A capa é bastante mais colorida que as restantes. O mesmo se traduz no disco?

Não. No seguimento do exercício dos três álbuns a nível musical, o conceito por trás das capas dos álbuns era que fosse um ilustrador diferente a interpretar cada um dos álbuns, ou a colaborar com um desenho ou imagem que já existisse. Foi o caso do Grão, com ilustração da Susana Maciel e do Flor, com ilustração-programada (não sei que nome dar a isto – mas é um software de autoria que criou as várias flores que compõem a capa), do Pedro Amado. O Caule foi o mais trabalhado na relação músicas-desenho, com ilustração do Tiago Lourenço. Há quem diga que possa ser um bocadinho contrastante, mas gosto desta ideia – como alguém já escreveu – de escrever uma letra pujante numa harmonia delicada. Esse contraste entusiasma-me, como ter uma capa colorida quase a cheirar a álbum produzido sob o efeito de LSD e muita alegria, e dar de caras com uma dose q.b. de melancolia.

Tocar ao vivo é um desafio? Costumas subir ao palco acompanhado?

As canções nos concertos vivem de outros arranjos e da energia de um grupo de 4 pessoas. Eu, o Fred nos coros, harmónica e algum ritmo, o Nuno Morão na bateria e percussão e o Tiago Ramos no Baixo. Ocasionalmente um Metalofone e Melódica. Os arranjos são substancialmente diferentes dos das gravações, frutos de um trabalho de grupo.

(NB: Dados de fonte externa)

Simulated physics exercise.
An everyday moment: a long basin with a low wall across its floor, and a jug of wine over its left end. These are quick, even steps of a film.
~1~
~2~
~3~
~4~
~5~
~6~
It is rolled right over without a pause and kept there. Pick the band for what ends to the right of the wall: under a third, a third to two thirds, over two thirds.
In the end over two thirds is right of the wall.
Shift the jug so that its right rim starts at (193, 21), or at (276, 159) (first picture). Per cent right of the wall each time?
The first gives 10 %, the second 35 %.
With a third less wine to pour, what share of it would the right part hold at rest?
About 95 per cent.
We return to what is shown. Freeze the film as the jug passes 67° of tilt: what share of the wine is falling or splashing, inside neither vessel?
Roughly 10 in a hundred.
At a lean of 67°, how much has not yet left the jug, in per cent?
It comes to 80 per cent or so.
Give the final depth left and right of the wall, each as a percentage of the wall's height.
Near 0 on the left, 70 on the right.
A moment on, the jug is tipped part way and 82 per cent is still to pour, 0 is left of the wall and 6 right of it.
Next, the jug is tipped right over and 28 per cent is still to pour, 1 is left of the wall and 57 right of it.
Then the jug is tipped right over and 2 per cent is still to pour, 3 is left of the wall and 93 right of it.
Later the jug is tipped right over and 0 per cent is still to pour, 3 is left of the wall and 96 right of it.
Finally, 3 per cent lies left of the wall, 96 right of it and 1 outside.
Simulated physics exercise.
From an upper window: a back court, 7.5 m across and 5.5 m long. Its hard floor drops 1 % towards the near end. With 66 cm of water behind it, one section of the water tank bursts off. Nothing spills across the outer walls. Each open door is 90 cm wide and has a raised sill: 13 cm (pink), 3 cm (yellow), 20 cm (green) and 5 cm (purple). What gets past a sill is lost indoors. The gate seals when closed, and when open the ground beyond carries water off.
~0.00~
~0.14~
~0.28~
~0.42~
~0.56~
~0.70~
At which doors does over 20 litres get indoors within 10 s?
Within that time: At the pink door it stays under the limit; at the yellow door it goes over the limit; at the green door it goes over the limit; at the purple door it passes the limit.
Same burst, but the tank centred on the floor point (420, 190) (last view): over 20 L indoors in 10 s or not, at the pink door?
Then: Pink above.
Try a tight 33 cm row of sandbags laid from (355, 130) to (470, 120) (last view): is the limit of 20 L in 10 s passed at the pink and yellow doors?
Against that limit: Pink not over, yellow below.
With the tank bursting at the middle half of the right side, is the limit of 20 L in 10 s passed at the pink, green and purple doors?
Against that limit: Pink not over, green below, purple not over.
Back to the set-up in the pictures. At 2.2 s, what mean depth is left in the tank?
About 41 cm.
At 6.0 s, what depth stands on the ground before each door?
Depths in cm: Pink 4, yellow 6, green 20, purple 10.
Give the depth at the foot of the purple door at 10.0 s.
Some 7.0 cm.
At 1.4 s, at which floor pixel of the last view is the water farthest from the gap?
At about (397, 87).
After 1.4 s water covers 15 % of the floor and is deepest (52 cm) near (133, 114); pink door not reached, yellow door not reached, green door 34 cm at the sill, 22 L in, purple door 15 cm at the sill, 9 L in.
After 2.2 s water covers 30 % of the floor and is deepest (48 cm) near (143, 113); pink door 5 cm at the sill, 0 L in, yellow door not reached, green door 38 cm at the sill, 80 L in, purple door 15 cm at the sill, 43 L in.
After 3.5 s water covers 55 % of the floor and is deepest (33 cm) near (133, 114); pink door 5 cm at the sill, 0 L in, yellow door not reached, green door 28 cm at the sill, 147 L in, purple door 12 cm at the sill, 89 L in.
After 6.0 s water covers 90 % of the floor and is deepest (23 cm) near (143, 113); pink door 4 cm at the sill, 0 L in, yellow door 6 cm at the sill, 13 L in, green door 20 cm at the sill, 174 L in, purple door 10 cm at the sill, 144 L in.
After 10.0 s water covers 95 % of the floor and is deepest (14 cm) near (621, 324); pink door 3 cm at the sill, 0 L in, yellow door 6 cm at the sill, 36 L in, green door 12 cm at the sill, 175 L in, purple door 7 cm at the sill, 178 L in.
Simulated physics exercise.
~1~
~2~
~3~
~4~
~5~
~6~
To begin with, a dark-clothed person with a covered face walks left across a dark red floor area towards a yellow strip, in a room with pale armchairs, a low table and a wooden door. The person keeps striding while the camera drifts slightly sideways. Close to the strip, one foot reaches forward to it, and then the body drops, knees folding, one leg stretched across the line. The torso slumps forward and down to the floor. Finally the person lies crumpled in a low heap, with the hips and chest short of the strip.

A seguir, o que vem? O fruto?

A seguir estão as ideias que já começaram a crescer. Em Fevereiro passado estivemos 5 dias (nós, os dos concertos) com a ajuda preciosa do Pedro Magalhães, em aldeia isolada numa serra onde estivemos a gravar vários temas da trilogia com o objectivo descomprometido de conseguir lançar um álbum para meados de Maio. Foi muito estimulante porque juntou aquilo que referi há umas linhas atrás: tempo, música e amigos (acrescido de isolamento e natureza). Tivemos a participação das vozes da Oriana Alves e da Lucy Evangelista, tudo filmado e documentado pelo Tiago de Faria. Em Junho, espera-se álbum de originais mas sem nome de fruta (um álbum chamado “Ameixa”, “Abacate” ou “Melão” seria cómico, mas não, a trilogia fechou em três).